Oil giant BP has said it will book another £1.2billion charge from the Deepwater Horizon oil spill in 2010 as part of the settlement for the disaster.
Despite the fourth-quarter hit, the lengthy settlement process for the mammoth claims related to the spill is now winding down, the group added.
BP also said cash payments related to the blast, which killed 11 rig workers and led to millions of gallons of oil being spewed into the Gulf of Mexico, were likely to be around £2.2billion in 2018, rather than its previous estimate of just over £1.5billion.
The latest charge was made to cover remaining payments to businesses to compensate for economic losses from the oil spill and other claims linked to the court supervised settlement programme as a result of BP’s class action settlement.
BP chief fincancial officer Brian Gilvary said: “With the claims facility’s work very nearly done, we now have better visibility into the remaining liability.
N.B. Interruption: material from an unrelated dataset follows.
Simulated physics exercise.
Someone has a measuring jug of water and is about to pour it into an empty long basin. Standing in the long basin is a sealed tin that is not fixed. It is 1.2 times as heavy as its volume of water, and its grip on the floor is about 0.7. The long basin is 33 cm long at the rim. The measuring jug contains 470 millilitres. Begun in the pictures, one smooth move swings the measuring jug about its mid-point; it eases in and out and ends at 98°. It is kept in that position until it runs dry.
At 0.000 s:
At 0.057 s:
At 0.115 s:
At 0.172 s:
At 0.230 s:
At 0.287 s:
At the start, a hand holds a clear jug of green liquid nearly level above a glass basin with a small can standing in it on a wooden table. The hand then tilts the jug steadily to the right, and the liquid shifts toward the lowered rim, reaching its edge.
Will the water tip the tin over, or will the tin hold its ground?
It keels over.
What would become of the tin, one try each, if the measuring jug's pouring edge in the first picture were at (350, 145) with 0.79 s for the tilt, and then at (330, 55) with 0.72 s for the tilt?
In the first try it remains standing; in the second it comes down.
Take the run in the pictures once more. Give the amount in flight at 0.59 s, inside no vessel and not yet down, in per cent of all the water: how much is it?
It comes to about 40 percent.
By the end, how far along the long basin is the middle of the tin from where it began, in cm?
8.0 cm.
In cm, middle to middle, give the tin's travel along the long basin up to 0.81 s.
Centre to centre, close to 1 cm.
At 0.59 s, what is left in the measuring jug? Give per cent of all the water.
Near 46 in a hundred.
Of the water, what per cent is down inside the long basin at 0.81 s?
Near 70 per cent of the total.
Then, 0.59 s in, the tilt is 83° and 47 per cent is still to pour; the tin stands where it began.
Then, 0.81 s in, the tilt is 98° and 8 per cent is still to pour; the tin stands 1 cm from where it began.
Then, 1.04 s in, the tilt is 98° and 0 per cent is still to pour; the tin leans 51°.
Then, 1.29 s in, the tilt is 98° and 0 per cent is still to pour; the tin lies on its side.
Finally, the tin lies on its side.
The charge we are taking as a result is fully manageable within our existing financial framework, especially now that we have the company back into balance at 50 US dollars (and above) per barrel.”
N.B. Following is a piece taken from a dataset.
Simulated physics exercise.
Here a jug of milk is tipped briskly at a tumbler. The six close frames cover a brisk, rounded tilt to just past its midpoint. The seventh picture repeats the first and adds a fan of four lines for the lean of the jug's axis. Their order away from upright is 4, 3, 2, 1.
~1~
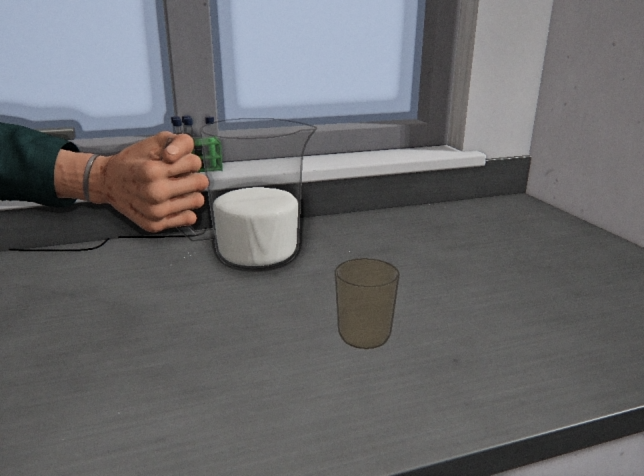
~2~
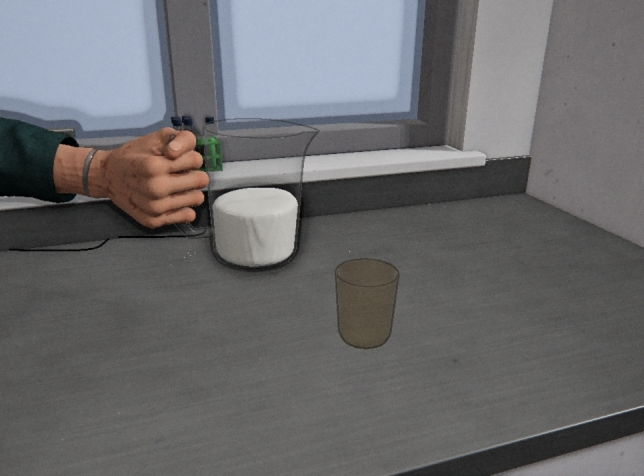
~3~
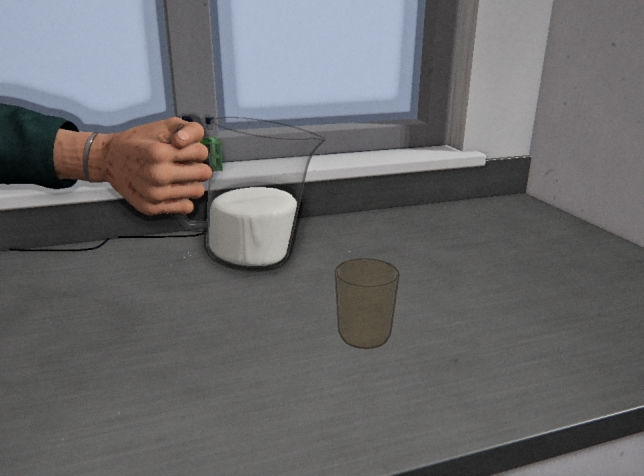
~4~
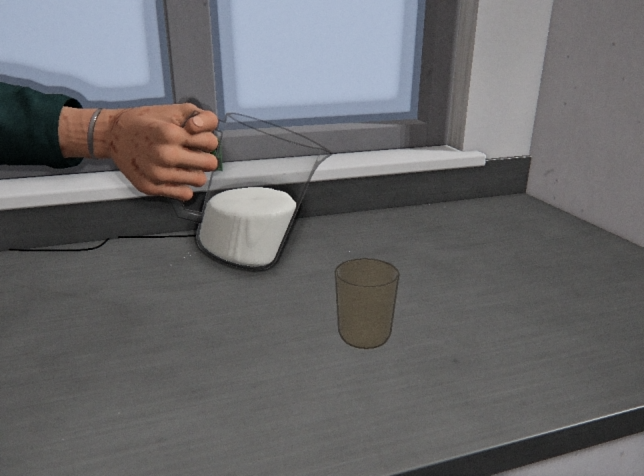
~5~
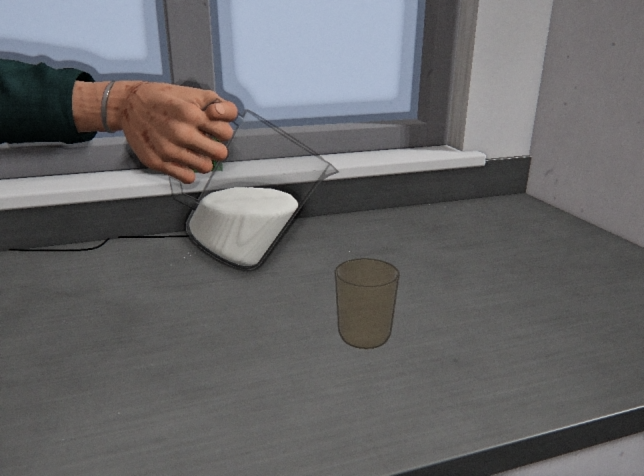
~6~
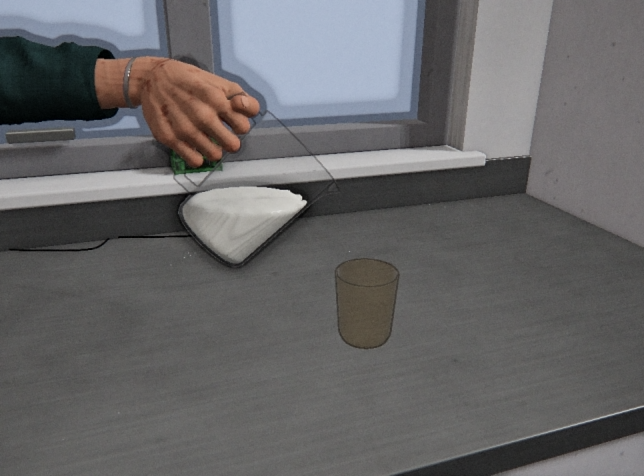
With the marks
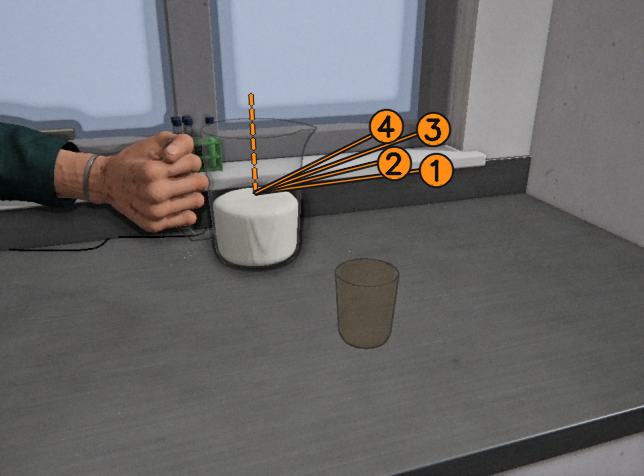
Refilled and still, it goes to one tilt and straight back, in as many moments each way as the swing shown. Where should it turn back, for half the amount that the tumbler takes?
The answer is line 3.
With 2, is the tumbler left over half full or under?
Over.
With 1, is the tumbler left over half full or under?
Over.
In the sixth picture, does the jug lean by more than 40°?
Yes.
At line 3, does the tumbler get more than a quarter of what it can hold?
Yes.
In orange, 1 at (419, 170); 2 at (377, 162); 3 at (417, 133); 4 at (371, 135).
With 1, the tumbler ends with about 85 % of what it can hold; 5 % of the milk is spilt.
With 2, the tumbler ends with about 69 % of what it can hold.
With 3, the tumbler ends with about 48 % of what it can hold.
With 4, the tumbler ends with about 27 % of what it can hold.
The bill for the 2010 Gulf of Mexico spill had already reached more than £45billion by last December.
BP said in its latest update on the cost of the tragedy that it will continue to “vigorously appeal determinations of claims which it believes are non-compensable under the plaintiffs’ steering committee settlement agreement”.
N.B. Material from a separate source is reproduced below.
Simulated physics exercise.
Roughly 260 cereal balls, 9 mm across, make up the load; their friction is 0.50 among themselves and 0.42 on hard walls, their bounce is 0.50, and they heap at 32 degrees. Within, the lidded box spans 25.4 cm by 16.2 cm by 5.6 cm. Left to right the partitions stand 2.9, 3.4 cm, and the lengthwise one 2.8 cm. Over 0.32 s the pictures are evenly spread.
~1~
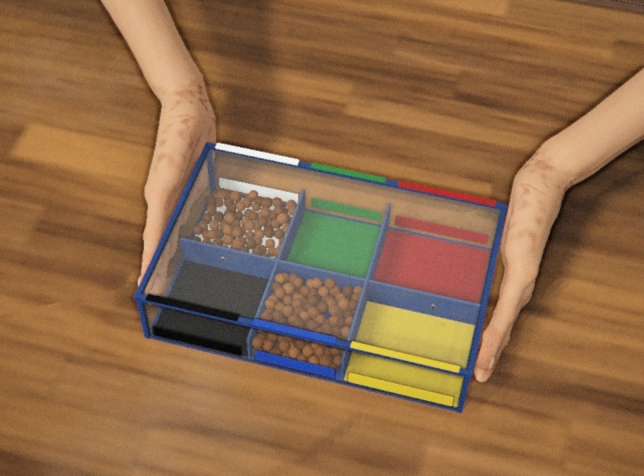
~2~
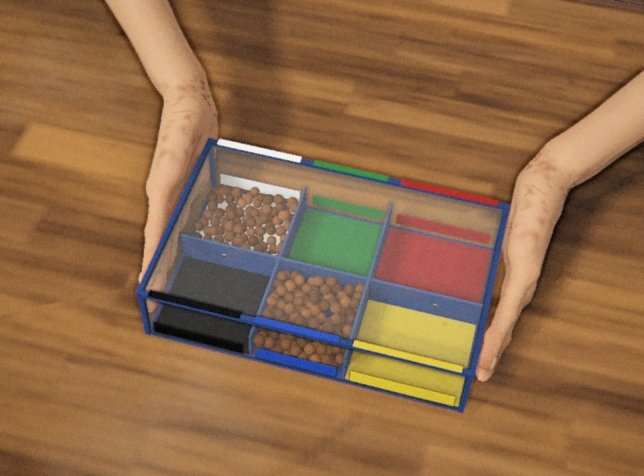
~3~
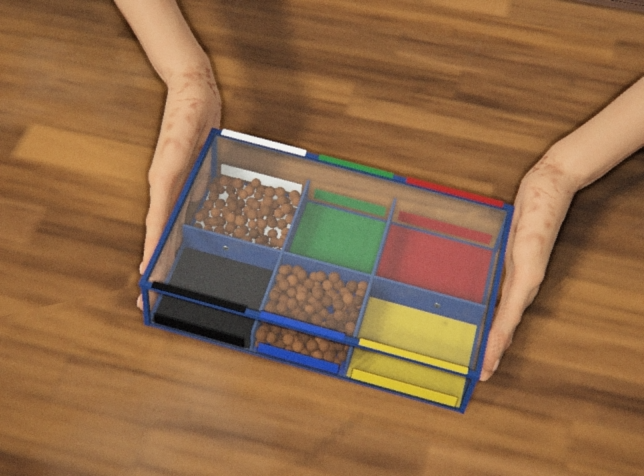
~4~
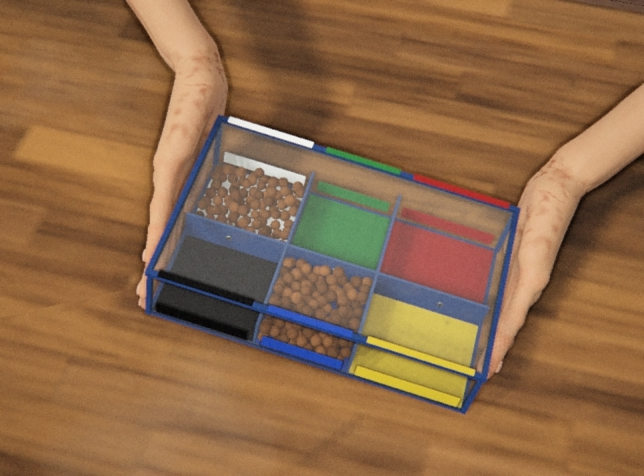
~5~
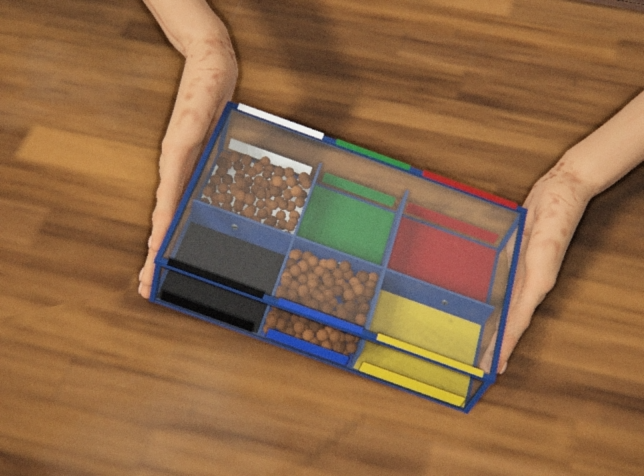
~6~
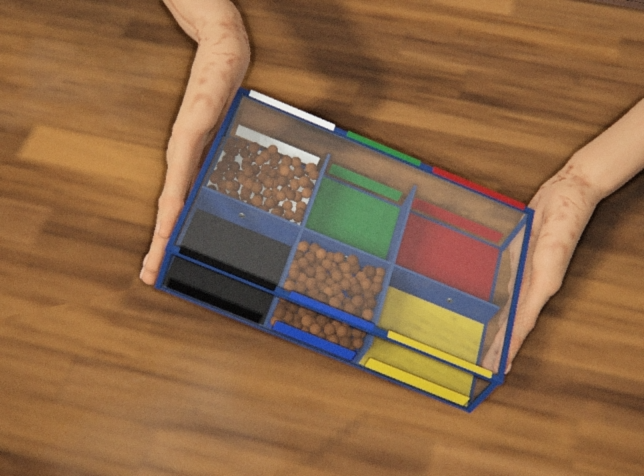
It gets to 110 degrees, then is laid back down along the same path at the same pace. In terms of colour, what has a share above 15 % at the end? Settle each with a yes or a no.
For red, yes; for blue, no; for green, no; for yellow, yes; for white, no; for black, no.
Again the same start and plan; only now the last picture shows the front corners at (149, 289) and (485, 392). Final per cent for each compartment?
Each compartment ends with, in per cent, red 0, blue 55, green 0, yellow 40, white 0 and black 5.
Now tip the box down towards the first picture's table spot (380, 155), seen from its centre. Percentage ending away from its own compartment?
The share would be about 60 percent.
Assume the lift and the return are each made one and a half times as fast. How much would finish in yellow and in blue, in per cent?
Yellow = 50 %; blue = 10 %.
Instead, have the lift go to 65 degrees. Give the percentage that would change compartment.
Near 10 in a hundred, I think.
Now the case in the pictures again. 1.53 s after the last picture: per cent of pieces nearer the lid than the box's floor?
Close to 70 in a hundred.
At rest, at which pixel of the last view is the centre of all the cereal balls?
Near (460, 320).
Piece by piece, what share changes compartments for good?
Roughly 100 %.
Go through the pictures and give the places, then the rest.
The first picture shows box tilt 0 degrees, front corners at (141, 295) and (468, 371); blue 60 %, white 40 %.
The second picture shows box tilt 1 degrees, front corners at (143, 292) and (470, 372).
The third picture shows box tilt 4 degrees, front corners at (146, 283) and (475, 373), lowest corner right front.
The fourth picture shows box tilt 8 degrees, front corners at (152, 271) and (482, 375), lowest corner right front.
The fifth picture shows box tilt 13 degrees, front corners at (161, 259) and (490, 377), lowest corner right front.
The sixth picture shows box tilt 17 degrees, front corners at (172, 247) and (498, 378), lowest corner right front; blue 60 %, white 40 %.
Then, 1.53 s after the last picture, tilt 110 degrees; red 15 %, blue 25 %, green 15 %, yellow 35 %, white 15 %.
Then, 2.55 s after the last picture, tilt 50 degrees; red 45 %, yellow 55 %.
Then, 3.54 s after the last picture, tilt 0 degrees; red 45 %, yellow 55 %.
In the end, red 45 %, blue 0 %, green 0 %, yellow 55 %, white 0 %, black 0 %.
The post-tax, non-operating charge BP will take in its fourth quarter results came after claims resolved in recent months were about seven times higher than anticipated, the company said.
Claims against the firm were part of the settlement programme that was set up in the wake of the disaster and included nearly 400,000 cases, BP said.
Charges over the spill have steadily grown since the company reached a landmark £13.8billion settlement of federal and state claims in July 2015.
Although settlements in recent months were more than expected, BP and analysts expect the latest charge to be fully manageable as the company’s revenue rises sharply on the back of higher oil prices.
But the final settlement bill could rise again, Brendan Warn, analyst at BMO Capital Markets, warned, adding: “The last few remaining claims are likely to be the most complex and sizeable, with this quarter’s provision being evidence of that. Remaining claims might prove to exceed BP’s expectations.”